Perth: David Warner hit a scintillating century in his farewell Test series as Australia reached 346 for five against Pakistan’s inexperienced bowlers on the opening day Thursday of the three-match series.
Warner’s commanding 164 off 211 balls — his first test century in a year — vindicated captain Pat Cummins’ decision to bat first on a hard bouncy pitch.
The 37-year-old Warner, who will be retiring after the last test in his Sydney hometown, made Pakistan toil in the first couple of sessions before he holed out at deep square leg in the last hour. He hit 16 fours and four sixes.
Mitchell Marsh was unbeaten on 15 on his home ground and Alex Carey was 14 not out after reaching the end of a great first day for Australia.
Pakistan went into the test match without a specialist spinner and handed debuts to fast bowlers Aamer Jamal (2 for 63) and Khurram Shahzad (1 for 62).
More importantly, they twice missed opportunities to dismiss Warner. Shahzad missed an overhead catch at mid-on after Warner completed his 26th test hundred, and Sarfaraz Ahmed fumbled a difficult stumping chance just before Warner reached 150.
Pakistan had its most productive period in the last session when it claimed three wickets. Shahzad had Steven Smith caught behind for 31 off a delivery that shaped away, and Travis Head on 40 and Warner went while going for aggressive shots against Jamal.
Warner, enduring a lean patch in Test cricket since his double hundred against South Africa at Melbourne last year, was criticized for being given a chance in the Perth test, but the left-hander responded in style.
He and Usman Khawaja, with 41, were ruthless during their century stand in the first session when they romped to 117 for no loss.
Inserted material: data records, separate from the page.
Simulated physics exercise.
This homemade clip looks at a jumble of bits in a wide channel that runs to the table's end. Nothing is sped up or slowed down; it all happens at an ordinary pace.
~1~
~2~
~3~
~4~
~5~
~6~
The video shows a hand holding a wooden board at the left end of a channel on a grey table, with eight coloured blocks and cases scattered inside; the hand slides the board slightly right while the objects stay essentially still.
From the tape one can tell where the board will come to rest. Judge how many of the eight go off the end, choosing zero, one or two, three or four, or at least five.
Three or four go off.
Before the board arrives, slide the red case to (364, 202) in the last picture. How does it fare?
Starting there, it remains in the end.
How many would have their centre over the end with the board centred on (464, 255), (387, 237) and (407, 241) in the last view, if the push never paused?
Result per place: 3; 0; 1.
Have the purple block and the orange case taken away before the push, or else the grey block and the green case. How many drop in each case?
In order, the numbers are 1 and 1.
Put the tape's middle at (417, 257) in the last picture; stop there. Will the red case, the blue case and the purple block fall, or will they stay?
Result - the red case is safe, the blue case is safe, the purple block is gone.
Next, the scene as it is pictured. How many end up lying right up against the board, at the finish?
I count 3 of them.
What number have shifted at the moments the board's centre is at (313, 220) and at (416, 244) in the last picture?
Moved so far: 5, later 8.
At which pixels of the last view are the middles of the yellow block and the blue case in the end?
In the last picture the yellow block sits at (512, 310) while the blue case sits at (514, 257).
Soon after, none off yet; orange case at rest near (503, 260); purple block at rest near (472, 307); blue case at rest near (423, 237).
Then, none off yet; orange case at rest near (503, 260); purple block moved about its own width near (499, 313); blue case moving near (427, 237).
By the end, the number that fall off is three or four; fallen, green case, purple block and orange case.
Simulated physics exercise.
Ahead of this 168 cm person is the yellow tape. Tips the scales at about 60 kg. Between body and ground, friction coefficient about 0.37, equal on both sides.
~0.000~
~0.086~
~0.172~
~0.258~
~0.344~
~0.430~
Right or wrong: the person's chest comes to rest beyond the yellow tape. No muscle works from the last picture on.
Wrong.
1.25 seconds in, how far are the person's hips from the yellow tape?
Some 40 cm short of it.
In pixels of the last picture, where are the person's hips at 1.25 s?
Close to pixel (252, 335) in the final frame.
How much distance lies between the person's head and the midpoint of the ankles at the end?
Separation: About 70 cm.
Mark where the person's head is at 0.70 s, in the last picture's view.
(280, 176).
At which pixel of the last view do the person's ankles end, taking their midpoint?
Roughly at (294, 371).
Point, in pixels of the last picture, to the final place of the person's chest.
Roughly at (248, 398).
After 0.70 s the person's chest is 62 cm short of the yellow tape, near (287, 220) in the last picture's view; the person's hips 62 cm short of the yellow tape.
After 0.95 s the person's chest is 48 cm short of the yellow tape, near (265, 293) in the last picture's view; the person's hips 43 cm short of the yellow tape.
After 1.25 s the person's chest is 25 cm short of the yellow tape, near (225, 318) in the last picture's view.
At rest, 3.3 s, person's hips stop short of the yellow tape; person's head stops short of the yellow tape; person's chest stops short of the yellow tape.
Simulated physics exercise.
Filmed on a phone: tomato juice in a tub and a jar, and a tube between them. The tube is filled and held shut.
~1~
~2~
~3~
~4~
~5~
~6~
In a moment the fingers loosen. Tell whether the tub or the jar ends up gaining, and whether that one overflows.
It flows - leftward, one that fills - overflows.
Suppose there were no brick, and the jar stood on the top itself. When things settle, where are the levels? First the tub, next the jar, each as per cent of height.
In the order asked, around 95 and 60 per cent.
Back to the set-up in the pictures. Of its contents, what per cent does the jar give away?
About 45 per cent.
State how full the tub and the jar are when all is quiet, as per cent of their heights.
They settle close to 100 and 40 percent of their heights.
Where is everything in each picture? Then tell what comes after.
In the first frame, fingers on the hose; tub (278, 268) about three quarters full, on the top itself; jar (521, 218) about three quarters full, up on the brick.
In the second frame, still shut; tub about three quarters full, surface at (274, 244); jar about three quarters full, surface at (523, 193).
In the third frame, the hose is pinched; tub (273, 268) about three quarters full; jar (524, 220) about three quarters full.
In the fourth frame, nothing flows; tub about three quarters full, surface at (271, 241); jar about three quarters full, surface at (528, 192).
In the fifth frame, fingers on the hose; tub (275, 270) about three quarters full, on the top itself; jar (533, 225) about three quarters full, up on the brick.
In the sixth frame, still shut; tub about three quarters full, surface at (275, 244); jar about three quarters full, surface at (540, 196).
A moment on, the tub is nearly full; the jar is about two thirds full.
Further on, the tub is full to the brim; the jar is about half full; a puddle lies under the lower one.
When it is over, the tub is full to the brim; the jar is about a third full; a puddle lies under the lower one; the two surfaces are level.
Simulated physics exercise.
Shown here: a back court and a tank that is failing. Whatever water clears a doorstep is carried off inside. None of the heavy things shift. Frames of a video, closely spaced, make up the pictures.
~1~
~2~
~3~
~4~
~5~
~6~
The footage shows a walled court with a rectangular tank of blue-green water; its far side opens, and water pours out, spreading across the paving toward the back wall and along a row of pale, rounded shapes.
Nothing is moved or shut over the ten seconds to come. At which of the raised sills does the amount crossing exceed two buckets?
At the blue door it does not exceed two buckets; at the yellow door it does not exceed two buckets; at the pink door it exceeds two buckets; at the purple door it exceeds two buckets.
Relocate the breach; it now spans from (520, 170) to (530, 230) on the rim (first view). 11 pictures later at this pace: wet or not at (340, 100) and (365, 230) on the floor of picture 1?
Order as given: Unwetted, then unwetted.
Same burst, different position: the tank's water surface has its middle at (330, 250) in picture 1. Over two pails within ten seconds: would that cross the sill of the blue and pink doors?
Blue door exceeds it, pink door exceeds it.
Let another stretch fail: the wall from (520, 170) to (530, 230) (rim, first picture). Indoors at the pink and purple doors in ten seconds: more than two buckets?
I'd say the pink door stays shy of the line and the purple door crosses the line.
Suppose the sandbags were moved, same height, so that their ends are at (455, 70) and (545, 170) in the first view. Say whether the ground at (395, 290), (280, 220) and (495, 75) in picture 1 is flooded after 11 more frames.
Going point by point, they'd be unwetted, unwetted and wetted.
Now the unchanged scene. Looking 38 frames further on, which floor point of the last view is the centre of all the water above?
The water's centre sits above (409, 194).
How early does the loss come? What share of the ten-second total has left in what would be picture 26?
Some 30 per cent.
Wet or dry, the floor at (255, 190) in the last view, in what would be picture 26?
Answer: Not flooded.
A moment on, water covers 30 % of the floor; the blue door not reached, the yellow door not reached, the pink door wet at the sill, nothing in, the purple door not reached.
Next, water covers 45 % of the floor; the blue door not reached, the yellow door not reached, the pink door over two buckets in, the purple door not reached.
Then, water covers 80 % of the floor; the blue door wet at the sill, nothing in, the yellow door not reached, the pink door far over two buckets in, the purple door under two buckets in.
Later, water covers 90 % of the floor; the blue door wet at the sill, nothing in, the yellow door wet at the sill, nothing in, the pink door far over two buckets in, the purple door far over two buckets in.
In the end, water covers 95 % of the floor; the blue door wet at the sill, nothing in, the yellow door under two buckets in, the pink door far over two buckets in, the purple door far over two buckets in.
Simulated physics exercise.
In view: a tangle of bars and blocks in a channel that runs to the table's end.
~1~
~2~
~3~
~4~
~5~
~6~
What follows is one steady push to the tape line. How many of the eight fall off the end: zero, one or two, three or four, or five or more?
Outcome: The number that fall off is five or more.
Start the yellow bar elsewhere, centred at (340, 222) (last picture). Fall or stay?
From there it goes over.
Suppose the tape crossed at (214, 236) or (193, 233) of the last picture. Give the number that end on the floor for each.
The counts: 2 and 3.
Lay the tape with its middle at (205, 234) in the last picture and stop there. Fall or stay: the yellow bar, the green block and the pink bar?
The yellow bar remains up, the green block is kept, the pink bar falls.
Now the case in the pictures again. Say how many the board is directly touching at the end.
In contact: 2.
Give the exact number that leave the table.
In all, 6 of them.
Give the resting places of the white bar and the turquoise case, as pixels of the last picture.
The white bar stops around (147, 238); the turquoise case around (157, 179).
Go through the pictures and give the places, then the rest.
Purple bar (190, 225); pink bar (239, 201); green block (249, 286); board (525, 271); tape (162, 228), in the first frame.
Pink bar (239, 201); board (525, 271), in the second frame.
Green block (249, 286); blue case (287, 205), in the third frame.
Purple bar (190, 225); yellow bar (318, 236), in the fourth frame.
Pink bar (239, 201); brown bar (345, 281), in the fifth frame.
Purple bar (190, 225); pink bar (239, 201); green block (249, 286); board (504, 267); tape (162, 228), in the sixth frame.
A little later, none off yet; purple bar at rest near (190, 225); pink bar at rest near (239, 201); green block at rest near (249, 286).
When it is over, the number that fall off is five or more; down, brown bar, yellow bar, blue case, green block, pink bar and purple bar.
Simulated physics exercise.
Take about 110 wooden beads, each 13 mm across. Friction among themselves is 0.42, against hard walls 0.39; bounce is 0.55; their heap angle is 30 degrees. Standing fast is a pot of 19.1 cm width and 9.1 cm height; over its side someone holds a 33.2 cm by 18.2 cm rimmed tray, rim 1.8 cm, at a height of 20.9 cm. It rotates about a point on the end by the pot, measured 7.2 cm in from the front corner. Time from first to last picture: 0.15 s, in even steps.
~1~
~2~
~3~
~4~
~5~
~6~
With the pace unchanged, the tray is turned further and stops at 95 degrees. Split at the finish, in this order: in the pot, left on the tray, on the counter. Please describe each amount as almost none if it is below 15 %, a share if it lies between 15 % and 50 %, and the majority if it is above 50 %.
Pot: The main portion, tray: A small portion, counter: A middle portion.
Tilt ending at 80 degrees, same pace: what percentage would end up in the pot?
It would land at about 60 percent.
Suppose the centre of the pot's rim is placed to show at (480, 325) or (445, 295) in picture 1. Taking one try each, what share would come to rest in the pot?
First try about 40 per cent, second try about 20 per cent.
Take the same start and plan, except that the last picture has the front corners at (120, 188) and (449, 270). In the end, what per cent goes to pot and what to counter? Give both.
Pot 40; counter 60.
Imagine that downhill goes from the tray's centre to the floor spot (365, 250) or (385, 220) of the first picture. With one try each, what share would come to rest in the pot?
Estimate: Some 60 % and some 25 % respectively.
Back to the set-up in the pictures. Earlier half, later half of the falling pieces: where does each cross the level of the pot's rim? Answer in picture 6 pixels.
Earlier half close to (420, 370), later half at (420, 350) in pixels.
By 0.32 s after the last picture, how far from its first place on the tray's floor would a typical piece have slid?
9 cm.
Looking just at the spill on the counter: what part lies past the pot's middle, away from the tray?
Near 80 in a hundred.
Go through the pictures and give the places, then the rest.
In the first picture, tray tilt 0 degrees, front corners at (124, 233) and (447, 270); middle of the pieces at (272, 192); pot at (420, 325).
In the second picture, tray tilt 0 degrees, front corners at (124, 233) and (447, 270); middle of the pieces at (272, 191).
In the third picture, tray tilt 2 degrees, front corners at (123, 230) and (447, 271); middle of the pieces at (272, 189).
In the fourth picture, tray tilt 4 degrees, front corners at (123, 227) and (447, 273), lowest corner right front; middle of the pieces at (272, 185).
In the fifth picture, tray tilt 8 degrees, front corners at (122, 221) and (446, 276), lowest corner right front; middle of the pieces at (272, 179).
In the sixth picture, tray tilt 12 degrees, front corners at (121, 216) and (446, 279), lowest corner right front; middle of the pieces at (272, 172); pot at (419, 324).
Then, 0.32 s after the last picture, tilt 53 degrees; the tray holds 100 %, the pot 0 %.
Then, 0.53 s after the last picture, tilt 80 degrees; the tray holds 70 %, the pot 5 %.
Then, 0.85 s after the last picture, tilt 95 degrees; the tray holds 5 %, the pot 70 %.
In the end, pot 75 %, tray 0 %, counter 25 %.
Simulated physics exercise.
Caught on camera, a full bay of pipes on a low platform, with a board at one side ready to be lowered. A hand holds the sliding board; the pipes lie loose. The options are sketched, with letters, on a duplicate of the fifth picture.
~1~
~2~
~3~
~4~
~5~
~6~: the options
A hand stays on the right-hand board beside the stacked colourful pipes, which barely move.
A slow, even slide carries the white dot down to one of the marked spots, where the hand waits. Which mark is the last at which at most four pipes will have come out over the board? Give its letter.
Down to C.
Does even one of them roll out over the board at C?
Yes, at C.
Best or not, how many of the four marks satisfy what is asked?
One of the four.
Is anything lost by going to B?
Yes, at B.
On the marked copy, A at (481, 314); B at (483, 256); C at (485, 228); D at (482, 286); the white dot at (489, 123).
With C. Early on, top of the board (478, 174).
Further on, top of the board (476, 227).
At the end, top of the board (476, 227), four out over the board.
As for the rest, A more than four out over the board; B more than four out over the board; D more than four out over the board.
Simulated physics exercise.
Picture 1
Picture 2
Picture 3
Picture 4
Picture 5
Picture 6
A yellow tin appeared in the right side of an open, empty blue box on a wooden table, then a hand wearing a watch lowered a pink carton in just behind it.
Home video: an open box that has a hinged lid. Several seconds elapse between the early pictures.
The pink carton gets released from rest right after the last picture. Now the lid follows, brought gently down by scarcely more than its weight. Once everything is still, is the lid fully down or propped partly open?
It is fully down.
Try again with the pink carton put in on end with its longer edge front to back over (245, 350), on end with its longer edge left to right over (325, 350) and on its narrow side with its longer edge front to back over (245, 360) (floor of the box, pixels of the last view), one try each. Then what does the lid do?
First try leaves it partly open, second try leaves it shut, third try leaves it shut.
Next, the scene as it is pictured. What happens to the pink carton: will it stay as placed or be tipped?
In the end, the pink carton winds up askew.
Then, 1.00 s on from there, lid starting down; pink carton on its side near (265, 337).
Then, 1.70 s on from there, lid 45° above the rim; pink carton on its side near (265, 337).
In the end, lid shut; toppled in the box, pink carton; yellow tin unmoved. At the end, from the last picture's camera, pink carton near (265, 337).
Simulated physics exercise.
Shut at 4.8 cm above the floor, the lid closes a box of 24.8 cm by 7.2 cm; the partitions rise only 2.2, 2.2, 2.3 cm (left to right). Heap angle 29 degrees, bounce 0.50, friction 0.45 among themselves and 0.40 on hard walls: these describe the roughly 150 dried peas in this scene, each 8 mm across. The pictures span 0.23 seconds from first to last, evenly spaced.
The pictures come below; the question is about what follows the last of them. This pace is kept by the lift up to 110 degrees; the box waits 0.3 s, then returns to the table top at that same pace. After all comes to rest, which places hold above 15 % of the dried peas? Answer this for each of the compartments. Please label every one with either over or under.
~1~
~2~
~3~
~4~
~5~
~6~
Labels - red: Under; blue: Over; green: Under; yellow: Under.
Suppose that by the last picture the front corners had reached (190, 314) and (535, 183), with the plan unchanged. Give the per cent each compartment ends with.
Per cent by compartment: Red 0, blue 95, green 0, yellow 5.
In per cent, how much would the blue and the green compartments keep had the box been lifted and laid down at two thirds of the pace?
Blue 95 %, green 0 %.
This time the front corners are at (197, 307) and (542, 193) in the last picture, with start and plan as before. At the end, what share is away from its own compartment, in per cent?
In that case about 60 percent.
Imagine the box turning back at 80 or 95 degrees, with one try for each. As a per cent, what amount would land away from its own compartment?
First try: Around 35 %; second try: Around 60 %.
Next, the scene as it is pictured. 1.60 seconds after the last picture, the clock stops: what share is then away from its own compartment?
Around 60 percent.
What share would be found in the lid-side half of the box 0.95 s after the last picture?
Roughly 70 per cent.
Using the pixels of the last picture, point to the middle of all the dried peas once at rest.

Warner completed his half-century off just 41 balls but slowed down after lunch. He reached his sixth Test hundred against Pakistan off 125 balls with an upper cut four off Jamal and celebrated his century with his trademark leap.
Khawaja took a backseat to Warner’s aggression before Pakistan spearhead Shaheen Shah Afridi broke through after bowling 13 of Pakistan’s first 32 overs. Afridi got a faint edge of Khawaja’s outside edge after lunch.
Marnus Labuschagne, on 16, went for an unsuccessful lbw referral against seamer Faheem Ashraf. Video suggested the ball would have crashed onto his leg stump.
Earlier, Warner carried a limited-overs mindset into the test arena. He and Khawaja, wearing a black armband, set the tone by scoring 14 in the first over from Afridi.
They passed 50 in the 10th over and Warner raised his half-century in the 15th, from 41 balls, with a slashing boundary against Faheem Ashraf.
A couple of overs later, Warner went even further into one-day mode when he crouched and flipped a delivery from outside off stump way over the fine-leg boundary for his first six of the innings, following 11 boundaries.
Khawaja wasn’t allowed to wear shoes branded with an “All lives are equal” humanitarian message, so he wore a black armband instead. The International Cricket Council intervened on Wednesday after Khawaja indicated his shoes plan to highlight the loss of innocent lives in the Israel-Hamas war.
The Australians are the world Test champions. Pakistan hasn’t won a test match in Australia since 1995, and playing its second test series this year.